Art fairs, like the one just ended in Chicago, cater mostly to the luxury trade. I had a hard time finding anything under $2,500, with the following exceptions: posters sold by the Renaissance Society—at fifteen bucks each, the cheapest things on view; silkscreens printed on-site by students from Michigan State University—earnest, wordy things having to do with the vexed politics of water in Michigan; and souvenirs and artifacts—buttons, patches, t-shirts, pamphlets, etcetera—sold out of an installation called “Sanctuary,” part of the Justice Hotel project by Amanda Williams that is supported by the Joyce Foundation. Volunteers provided “healing services, justice consultation…and above all, sanctuary,” though in truth, the fuss and noise of EXPO made that nearly impossible.
The majority of low-end stuff ($2,000-$5,000) consisted of photographs and prints by young artists without a strong market presence, such as the photos of South African youth culture by Soweto-based Musa N. Nxumalo, represented by the nonprofit Aperture Foundation, or else works by established artists used as fundraisers, such as William Kentridge’s “Blue Rubrics, Who Needs Words,” for the Royal Academy of Arts. Aperture also sold a sweet little picture by William Christenberry titled “House and Car near Akron, Alabama.” The title speaks for itself, and the price was $5,000.

Morris Louis, “Alpha Kappa” 1960, magna on canvas, 104.2 × 150 inches /Kasmin
At the other end of the market were a pair of paintings by Morris Louis, “Alpha Kappa, 1960,” offered by Kasmin for $2.4 million, and just a few feet away, “Green Shades” (1958) on sale for $3.6 million by Yares Art. They were good but not great works by the Washington-based “Color Field” artist. The first was a somewhat unstructured version of the “Unfurled” works, and the latter a slightly muddy version of the “Veil” series. Many works were in the $300,000-$500,000 range, including a terrific, tilted black square made with oil stick by Richard Serra, titled “Bilbao Jungle” (1983), offered for $500,000 by Carreras Mugica. Alan Koppel from Chicago had a unique, Surrealist contraption called “The 40 and 1 nights, or Didactic Nickelodeon by Jess.” It’s a two-foot-high, book/briefcase containing a sequence of rare, color photo-based paste-ups made in about 1955 by the San Francisco based artist. It was later the basis of an experimental animation by Lawrence Jordan. Koppel was asking $385,000. It should be in a museum. Levy Gorvy had a big, starfish-like assemblage by Terry Adkins, made from discarded trouser-forms and recalling Man Ray’s Dada painting, “Promenade” (1916). It cost $250,000.

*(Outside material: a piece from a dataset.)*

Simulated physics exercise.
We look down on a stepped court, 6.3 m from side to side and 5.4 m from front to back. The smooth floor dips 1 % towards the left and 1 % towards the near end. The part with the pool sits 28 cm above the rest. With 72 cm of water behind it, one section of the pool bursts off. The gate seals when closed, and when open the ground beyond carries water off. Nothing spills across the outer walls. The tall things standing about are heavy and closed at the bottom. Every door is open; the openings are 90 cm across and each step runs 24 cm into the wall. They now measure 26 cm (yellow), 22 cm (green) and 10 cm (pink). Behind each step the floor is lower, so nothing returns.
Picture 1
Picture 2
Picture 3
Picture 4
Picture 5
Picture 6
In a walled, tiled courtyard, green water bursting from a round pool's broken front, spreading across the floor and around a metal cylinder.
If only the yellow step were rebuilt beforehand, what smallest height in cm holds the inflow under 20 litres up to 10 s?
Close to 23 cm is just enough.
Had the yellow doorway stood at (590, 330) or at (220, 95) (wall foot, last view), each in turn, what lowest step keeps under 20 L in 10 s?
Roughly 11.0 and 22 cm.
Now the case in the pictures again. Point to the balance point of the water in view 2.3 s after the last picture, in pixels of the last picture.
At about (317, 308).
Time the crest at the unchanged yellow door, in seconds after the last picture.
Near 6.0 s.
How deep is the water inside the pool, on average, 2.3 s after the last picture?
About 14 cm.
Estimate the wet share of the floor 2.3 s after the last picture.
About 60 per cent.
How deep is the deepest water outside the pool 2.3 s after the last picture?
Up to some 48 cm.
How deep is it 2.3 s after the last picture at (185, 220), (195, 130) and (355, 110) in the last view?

Based upon two days of shopping (but not buying), I calculated that the average price of a middle-sized painting, say, three-by-five feet, by an art-school trained artist represented by a mid-level or better gallery is $55,000. That’s also the price of an entry-level BMW 5 Series sedan. In 2017, BMW sold 4,743 of these cars. The total, mid-level luxury market is about ten times that, or 50,000 units per year. Since far more people want BMWs than good paintings, it is fair to say the U.S. market for the latter is small. What that also means is that a very few, very rich people are driving the art market, and that they are spending a lot more per year than the price of a middle-sized painting offered by a mid-level or better gallery.
Let’s look at this another way. The median household income in the United States is a little more than $55,000. To afford a painting of that price, one would need a yearly income of $300,000 or more. That level is achieved by just one percent of people in the United States, the proverbial “one percenters.” They collectively possess more wealth than the bottom ninety percent combined; they are the obvious target audience of EXPO Chicago. The forty percent of U.S. households with the lowest income have an average wealth of -$8,900: They are not likely to buy much art at EXPO or even to pay the twenty bucks to get in the door.
And yet poor people, as much as rich people, love art—maybe more since they have to work harder to get it or make it. They spray paint it on walls, tack it on refrigerators, and buy it at the Salvation Army. They take art classes in neighborhood studios and practice drawing and painting on Sundays or after retirement. They cut art out of magazines, draw it in the margins of magazines or on match covers, and construct it in their backyards or living rooms with whatever materials may be at hand. They make it in prisons. We are a country of artists and art lovers who are, however, seriously deprived of art exposure, art information and art education. The mass of the population is copiously supplied with guns and cell phones but generally denied the opportunity or means to make, trade and purchase art, except at considerable effort and sacrifice. However challenging and engaging some of the works on exhibit at EXPO Chicago, the annual event is valuable most of all for reminding us, to paraphrase William Morris, that we should not want art for a few, any more than we want education for a few or freedom for a few; it should be for all.